Helen Meany, ‘¡Hola Lola!’. in The Irish Times (13 June 2009), [Weekend] Magazine

[ Sub-heading: Max Ophüls’s film about the original femme fatale, Lola Montez, has been restored to its Technicolor glory and is being released on DVD, while a new novel reveals her many adventures, writes Helen Meany. Source: copy provided by Marion Urch via Facebook - 13.12.2014; also available at HighBeam Research - online. ]

The term femme fatale was coined for her, but it seems a little understated. Lola Montez, the “Spanish dancer” who scandalised 19-century Europe, comes down to us through fiction and film as a full-blooded seductress, a pistol-waving hot-head and ingenious survivor. One of the most sumptuous images of her comes from Max Ophüls’s film Lola Montès, from 1955, which recently had its print restored. Here Lola is paraded in a circus ring, at the mercy of Peter Ustinov’s circus master and a dangerously excitable audience. The director had so little faith in the acting capacity of his star, Martine Carol, that she remains mute throughout, a luminous beauty and a puppet.

It’s a memorable depiction of female sexual power and its flip side: vulnerability and dependence - a tightrope that Lola Montez negotiated adroitly in her short life. Performing and sleeping her way through the capitals of Europe, she invariably managed to re-invent herself when her luck ran out, moving on to another city and another male benefactor. “When passion is at its height, collect jewels,” a street-wise maid advised her, and she took it to heart, benefiting from the patronage of Franz Liszt and Ludwig I of Bavaria, among many others.

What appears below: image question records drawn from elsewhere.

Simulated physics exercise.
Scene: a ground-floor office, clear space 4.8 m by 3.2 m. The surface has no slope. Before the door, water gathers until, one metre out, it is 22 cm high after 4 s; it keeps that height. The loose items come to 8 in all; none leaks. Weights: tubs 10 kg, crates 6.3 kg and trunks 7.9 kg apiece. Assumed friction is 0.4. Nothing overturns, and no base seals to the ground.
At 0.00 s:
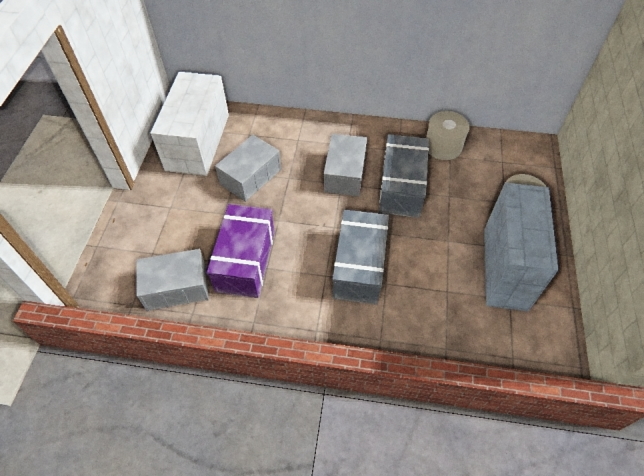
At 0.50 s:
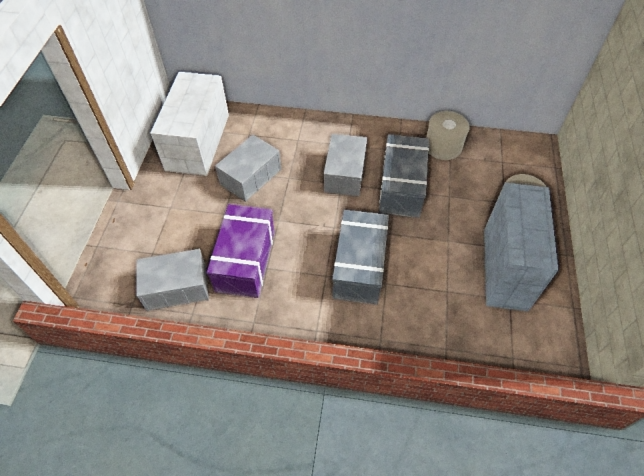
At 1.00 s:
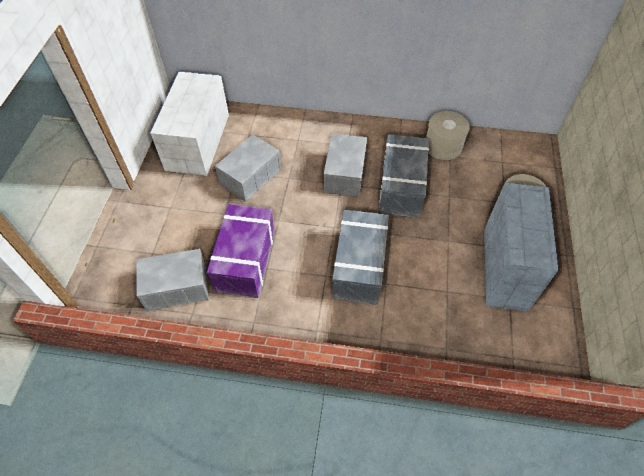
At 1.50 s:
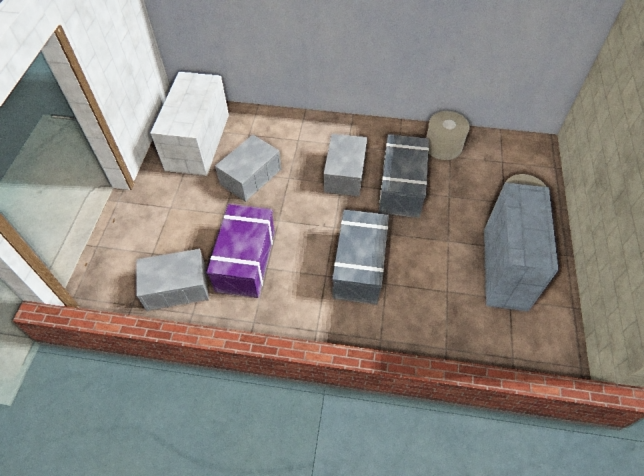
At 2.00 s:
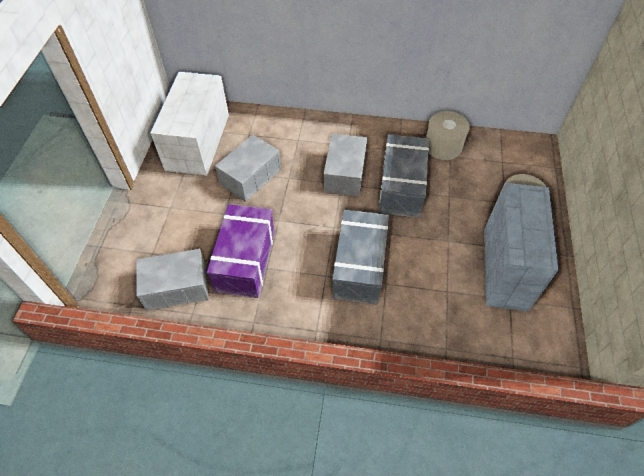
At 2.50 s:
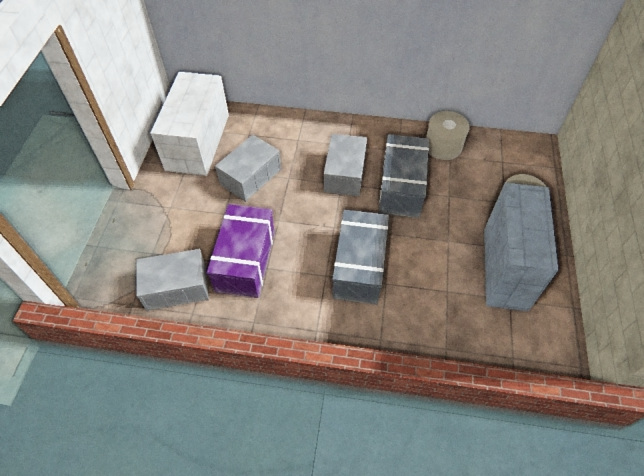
Water spreading over the ground outside a walled room, then seeping through the left doorway onto tiles, crates and trunks staying still.
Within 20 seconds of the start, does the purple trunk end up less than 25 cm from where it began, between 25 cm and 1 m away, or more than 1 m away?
It gets shunted far.
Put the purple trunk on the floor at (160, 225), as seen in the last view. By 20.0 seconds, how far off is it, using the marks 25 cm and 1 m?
Well, it gets shoved far.
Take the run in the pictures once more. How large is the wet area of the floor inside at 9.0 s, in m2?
Wet area: Approx. 15 m2.
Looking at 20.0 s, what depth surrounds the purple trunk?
Somewhere close to 22 cm.
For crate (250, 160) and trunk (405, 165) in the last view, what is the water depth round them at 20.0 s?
I'd put it at 17 cm and 19 cm respectively.
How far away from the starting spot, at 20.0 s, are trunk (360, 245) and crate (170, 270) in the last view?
80 cm, 200 cm.
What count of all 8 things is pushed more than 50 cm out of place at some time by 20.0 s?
Total: 8.
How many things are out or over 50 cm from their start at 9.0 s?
The count is 7.
After 4.0 s the purple trunk is near (289, 249), 0.5 m from its start, aground; 0 afloat.
After 9.0 s the purple trunk is near (481, 294), 2.2 m from its start, afloat; 8 afloat.
After 16.0 s the purple trunk is near (496, 296), 2.4 m from its start, afloat; 8 afloat.
After 20.0 s the purple trunk is near (513, 300), 2.5 m from its start, afloat; 8 afloat.
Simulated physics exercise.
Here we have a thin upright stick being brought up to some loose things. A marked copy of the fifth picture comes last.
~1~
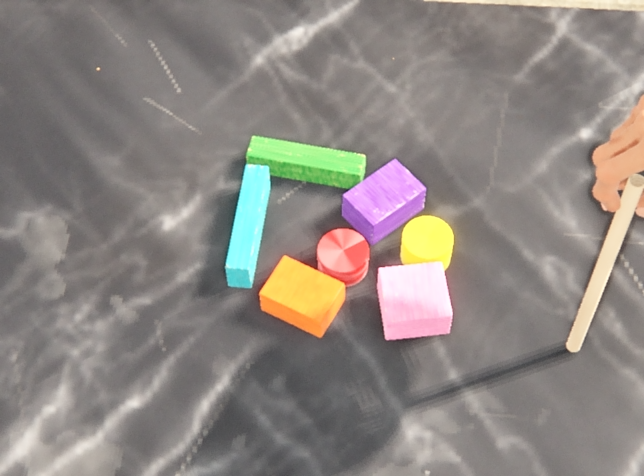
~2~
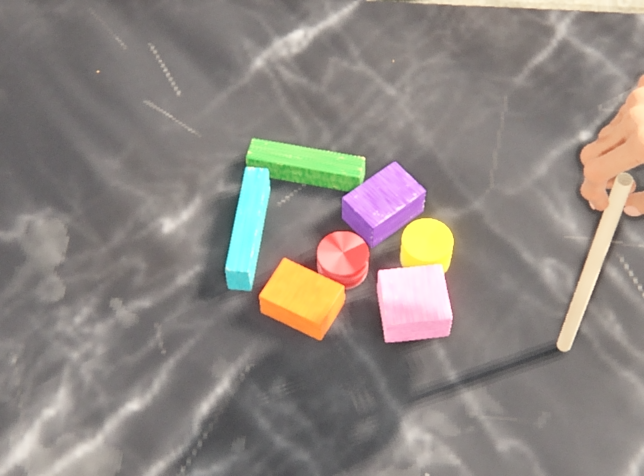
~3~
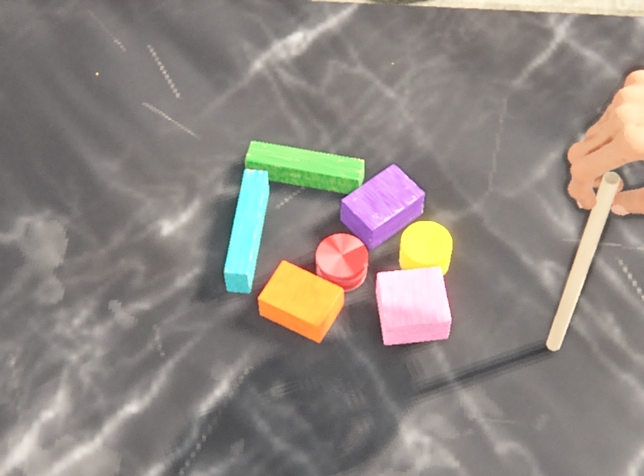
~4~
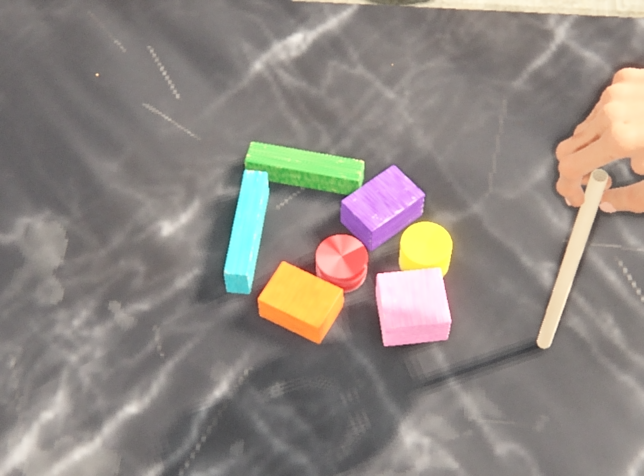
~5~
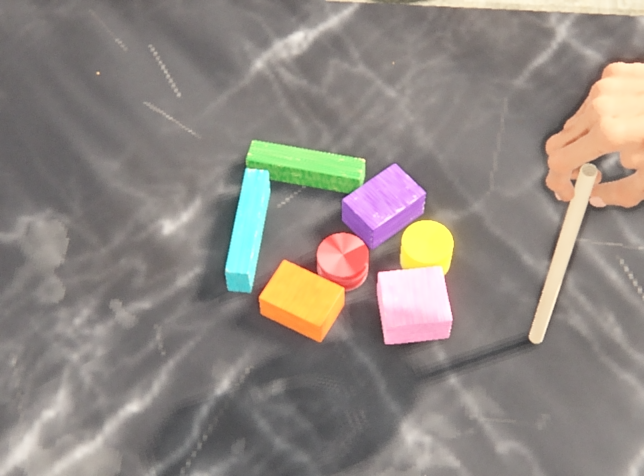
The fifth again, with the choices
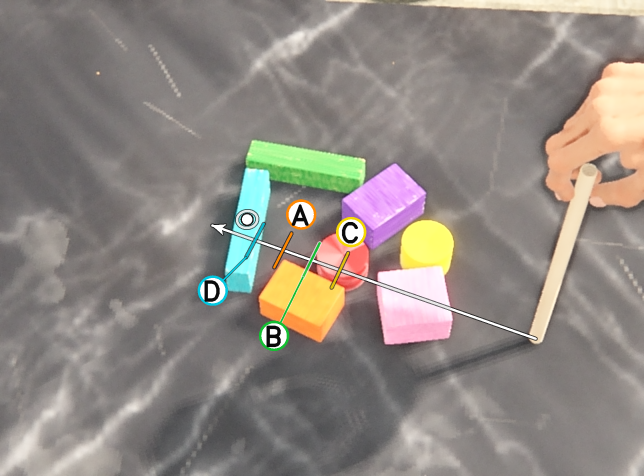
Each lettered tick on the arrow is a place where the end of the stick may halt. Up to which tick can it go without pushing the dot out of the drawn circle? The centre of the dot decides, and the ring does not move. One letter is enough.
As far as tick B.
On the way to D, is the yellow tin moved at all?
By then, no.
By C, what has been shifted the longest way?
The pink block.
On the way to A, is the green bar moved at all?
By then, no.
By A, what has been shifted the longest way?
The red tin has gone farthest.
On the marked copy, A at (284, 250); B at (312, 260); C at (340, 270); D at (255, 241); the arrow from (536, 339) to (212, 225); the white dot at (247, 219).
Taking B. A third of the way, foot of the stick (453, 310).
Two thirds of the way, foot of the stick (373, 283); pink block (360, 308); orange block (284, 309).
When it is over, foot of the stick (312, 261); red tin (285, 238); pink block (357, 308); the dot is still in its ring.
As for the rest, A shifts the dotted thing to (239, 228); C keeps the dot in but is short; D shifts the dotted thing to (236, 227).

Author Marion Urch loved the Orphüls film as a student, and when she learned that Montez was Irish - born Eliza Gilbert - she was hooked. Her new novel, An Invitation to Dance, explores Eliza’s Irish origins, opening in Cork in 1820 where her mother, a teenage milliner’s apprentice, first met her father, an ensign in the British army. By the time he discovered that she was the illegitimate daughter of an Anglo-Irish lord, she was already pregnant. A shotgun wedding preceded an army posting to India, with their new baby girl in tow.

“The fact that she was Irish was fundamental to my understanding of Lola Montez,” says Urch. “I read everything I could about her, but most of it was quite hostile. I became determined to unlock her character, and rescue her from all the B-movie clichés and the implausible life story. None of the biographies I read really thought about her in the context of what life was like for women in Ireland and England at the time. Even the idea, always repeated, that she was a bad dancer: she did get some good reviews, in fact. It’s just that her dancing seemed raw and unrefined because it was based on flamenco. It came as a shock to audiences used to seeing ballet.”

In Urch’s first-person narrative, the young Eliza Gilbert observes the casual cruelties of her world through sensitive eyes. Hurt by her mother’s indifference, she is passed like a parcel among nurses and servants, and eventually sent back from India to a boarding school in Bath on the death of her father. Exile, displacement and constant movement define her life’s history.

When her mother arranged to marry her off at 17 to a man old enough to be her grandfather, she rebelled, eloping with an army officer who had originally been courting her mother. It was the first of many impulsive decisions which she lived to regret.